Perché la figura di Daniele De Rossi è stata così importante e distintiva? La risposta a questa domanda non rappresenta un tentativo di piaggeria nei confronti del suo ex compagno di squadra. Perché proprio dal comportamento dell’ex capitano della Roma emerge la differenza tra la narrazione che il mondo del calcio (e del giornalismo) fa del problema razzismo negli stadi e la cruda realtà.

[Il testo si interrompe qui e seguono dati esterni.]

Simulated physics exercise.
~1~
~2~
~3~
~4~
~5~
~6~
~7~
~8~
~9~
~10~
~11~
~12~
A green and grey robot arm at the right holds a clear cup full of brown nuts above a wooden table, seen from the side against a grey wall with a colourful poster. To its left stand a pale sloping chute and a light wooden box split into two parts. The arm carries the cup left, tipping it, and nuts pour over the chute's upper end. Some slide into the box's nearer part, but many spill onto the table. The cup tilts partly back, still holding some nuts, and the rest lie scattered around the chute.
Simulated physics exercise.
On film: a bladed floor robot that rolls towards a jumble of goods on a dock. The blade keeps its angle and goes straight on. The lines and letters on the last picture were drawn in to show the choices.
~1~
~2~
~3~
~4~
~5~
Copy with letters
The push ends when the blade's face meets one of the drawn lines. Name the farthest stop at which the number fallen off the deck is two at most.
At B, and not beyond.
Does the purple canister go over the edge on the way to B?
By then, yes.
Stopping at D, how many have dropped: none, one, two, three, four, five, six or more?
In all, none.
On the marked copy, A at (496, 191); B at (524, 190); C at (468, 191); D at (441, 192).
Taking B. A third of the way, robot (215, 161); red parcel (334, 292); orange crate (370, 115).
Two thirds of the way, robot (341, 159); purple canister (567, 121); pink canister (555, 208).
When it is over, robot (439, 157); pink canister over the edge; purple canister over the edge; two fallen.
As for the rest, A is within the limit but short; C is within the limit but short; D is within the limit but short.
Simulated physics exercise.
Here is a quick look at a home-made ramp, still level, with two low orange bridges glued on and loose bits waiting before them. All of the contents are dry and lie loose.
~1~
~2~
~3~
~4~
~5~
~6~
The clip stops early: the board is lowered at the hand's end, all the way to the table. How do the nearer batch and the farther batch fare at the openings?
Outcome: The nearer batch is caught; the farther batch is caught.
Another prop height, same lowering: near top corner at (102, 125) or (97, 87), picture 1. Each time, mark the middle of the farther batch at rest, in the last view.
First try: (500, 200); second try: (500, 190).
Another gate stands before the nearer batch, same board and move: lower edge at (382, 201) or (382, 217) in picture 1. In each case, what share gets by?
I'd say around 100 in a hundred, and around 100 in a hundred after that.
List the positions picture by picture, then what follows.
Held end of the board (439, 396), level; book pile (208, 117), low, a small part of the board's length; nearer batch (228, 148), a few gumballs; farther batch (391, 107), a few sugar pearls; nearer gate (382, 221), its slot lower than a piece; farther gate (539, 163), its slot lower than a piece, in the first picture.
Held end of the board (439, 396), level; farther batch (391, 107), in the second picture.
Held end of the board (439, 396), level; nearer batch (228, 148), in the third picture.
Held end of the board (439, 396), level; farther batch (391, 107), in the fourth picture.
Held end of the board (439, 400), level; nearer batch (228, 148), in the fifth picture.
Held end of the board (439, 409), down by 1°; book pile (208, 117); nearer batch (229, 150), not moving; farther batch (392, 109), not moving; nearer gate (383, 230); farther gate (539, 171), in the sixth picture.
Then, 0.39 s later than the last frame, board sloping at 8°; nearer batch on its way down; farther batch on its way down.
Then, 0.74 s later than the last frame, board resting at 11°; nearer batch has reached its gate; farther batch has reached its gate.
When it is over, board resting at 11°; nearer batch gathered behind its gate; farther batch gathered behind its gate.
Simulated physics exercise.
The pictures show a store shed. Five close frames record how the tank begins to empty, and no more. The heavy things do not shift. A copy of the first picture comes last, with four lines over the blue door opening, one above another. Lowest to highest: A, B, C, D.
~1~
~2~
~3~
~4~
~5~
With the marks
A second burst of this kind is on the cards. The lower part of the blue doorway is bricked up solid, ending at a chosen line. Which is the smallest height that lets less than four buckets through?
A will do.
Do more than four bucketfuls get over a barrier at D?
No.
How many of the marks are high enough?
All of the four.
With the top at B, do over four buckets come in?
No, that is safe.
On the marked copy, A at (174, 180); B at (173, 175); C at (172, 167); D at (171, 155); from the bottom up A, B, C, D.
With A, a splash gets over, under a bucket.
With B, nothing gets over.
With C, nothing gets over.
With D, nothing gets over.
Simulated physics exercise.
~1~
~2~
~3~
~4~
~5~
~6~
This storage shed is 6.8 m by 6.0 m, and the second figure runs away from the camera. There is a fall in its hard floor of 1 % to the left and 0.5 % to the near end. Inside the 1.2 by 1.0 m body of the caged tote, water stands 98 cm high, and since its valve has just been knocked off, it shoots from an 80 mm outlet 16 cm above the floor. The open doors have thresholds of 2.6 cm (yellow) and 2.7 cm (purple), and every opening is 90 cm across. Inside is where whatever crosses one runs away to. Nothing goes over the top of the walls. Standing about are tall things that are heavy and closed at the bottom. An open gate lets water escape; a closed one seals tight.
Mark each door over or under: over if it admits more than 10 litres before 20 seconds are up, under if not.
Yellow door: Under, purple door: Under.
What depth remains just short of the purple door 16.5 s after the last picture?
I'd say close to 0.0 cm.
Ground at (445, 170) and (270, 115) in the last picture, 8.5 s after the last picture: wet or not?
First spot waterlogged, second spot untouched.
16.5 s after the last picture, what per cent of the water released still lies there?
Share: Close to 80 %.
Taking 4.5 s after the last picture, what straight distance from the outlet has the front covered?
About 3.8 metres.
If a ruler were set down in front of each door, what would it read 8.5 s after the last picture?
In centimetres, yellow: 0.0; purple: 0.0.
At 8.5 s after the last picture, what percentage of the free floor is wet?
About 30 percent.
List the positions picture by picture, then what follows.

Antonio Rudiger, infatti, sottolinea come ci sia sempre una grande mobilitazione (in particolare social) quando accadono episodi di intolleranza o vengono denunciati pubblicamente. Ma si tratta di reazioni sporadiche che si perdono – come accaduto di recente in Premier League – nel giro di un Tweet, di un post con lo sfondo nero o con una patch attaccato sulla manica delle maglie da gioco. Poi si ricade nell’oblio, mentre gli episodi di odio razziale (che hanno solamente come valvola di sfogo il mondo del pallone) continuano. Fino alla successiva due/tre-giorni di indignazione popolare. E, alla fine, ecco quel «Oh no. Anyway» che rappresenta nel migliore dei modi l’approccio a un problema atavico che non trova soluzioni. E oggi quel calciatore ha buttato giù quel muro tra il mondo del giornalismo e quello del calcio, diventando l’attore protagonista della miglior narrazione di questo squallido fenomeno.